In this scenario, the freelancer working in Los Angeles remotely for three months is as much of a resident as the person who lives, works, and raises a family in Los Angeles. The two are obviously not the same, but the city planning code does not make a distinction. 

If this remains the case, and it will until city officials address it, landlords and leasing companies can simply change their business model from short-term rentals to extended-stays, sidestepping the home-sharing ordinance. 

One leasing company, CGI strategies, has already rolled out this business model. The Villa Carlotta, a 50-unit historical apartment building in Hollywood, opened for business last summer as an extended-stay residential hotel with a strict 30-day minimum stay policy. 

When the Villa Carlotta came under CGI’s ownership in 2014, residents were met with a wave of inconveniences, buyouts, and eviction notices. CGI wanted to turn the place into a hotel boutique. Ultimately, these plans were halted because of community opposition. Years later, however, its status as an extended-stay residential hotel is only slightly different than the original plan, due to the 30-day stay policy.  

The Villa Carlotta offers travelers the optimal residential experience with apartment units furnished and equipped with home amenities and ancillary delights like Nespresso machines and Apple TV. The rents go for $4,500 and $8,000 a month, significantly higher than what former tenants paid, which according to city records was between $859 and $1,461. 
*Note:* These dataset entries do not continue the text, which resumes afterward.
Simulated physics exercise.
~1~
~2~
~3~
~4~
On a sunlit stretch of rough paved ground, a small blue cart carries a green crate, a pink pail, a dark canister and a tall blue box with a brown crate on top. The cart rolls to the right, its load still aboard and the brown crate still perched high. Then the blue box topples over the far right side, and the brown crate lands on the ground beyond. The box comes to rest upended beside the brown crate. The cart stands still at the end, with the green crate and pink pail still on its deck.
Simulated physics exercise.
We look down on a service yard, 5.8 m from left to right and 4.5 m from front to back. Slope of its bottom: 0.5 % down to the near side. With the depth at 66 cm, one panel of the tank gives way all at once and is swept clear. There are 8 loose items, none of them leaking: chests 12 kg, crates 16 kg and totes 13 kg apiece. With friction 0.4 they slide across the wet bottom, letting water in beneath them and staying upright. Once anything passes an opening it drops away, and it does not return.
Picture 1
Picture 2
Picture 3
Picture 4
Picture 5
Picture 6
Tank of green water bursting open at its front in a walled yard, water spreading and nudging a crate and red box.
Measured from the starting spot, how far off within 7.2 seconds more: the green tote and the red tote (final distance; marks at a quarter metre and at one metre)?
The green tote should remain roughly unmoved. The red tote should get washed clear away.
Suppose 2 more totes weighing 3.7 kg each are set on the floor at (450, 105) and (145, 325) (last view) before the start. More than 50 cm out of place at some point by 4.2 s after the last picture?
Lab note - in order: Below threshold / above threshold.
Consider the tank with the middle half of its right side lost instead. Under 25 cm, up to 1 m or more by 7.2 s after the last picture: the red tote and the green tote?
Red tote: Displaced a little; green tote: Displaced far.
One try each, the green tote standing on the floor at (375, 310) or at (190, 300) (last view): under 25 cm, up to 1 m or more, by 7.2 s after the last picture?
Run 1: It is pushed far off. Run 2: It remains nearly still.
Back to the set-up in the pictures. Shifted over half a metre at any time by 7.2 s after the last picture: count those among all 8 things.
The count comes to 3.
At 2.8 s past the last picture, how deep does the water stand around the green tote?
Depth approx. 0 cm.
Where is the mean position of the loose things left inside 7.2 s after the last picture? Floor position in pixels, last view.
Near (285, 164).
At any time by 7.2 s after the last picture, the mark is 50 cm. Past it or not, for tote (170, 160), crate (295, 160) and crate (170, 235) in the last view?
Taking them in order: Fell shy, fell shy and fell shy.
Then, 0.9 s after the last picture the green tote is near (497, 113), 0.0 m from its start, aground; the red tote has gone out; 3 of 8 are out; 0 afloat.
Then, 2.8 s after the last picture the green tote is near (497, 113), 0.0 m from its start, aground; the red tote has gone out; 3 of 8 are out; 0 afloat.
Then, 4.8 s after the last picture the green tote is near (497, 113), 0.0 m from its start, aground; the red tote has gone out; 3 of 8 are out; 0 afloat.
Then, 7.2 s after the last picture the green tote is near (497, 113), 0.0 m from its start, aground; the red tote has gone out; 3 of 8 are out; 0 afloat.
As the city could not foresee how damaging Airbnb would be to our city, similarly unforeseeable is how popular the extended-stay practice will become. But there’s reason to believe it’ll grow in popularity. According to the U.S. Extended Stay Lodging Market 2017, extended-stay hotels are increasing in demand. Presently, there are about 40,000 extended-stay properties in the country and that number is projected to increase. 

The extended-stay hotel presents a thornier challenge for city officials than Airbnb. Since it is not defined under the city municipal code, regulating it will require a change to the municipal code. This means city officials will need to do the extra steps of recognizing and defining it as a new use, and then regulating it.  

City officials could enact an extended-stay conversion law that caps the number of allowable extended-stay hotels in the city. But in the interim, they should place a moratorium on extended-stay conversions, as they should have done with short-term rentals. 

It took city officials three years to draft regulations for the home-sharing economy. Los Angeles can’t afford the damage three more years can bring. City officials need to muzzle this new practice before it shakes our rental market. If we’re slow to do this, we can expect the worse: every existing short-term rental will simply change reservation policies to a minimum 30-day stay, evading regulations. 

Los Angeles is braving a housing crisis. Now more than ever, we need decent, affordable housing available for those who plan to settle here, work here, send their children to schools here, vote here, and have a stake in the community here.

 

(Chelsea Kirk is a member of the Los Angeles Tenants Union.)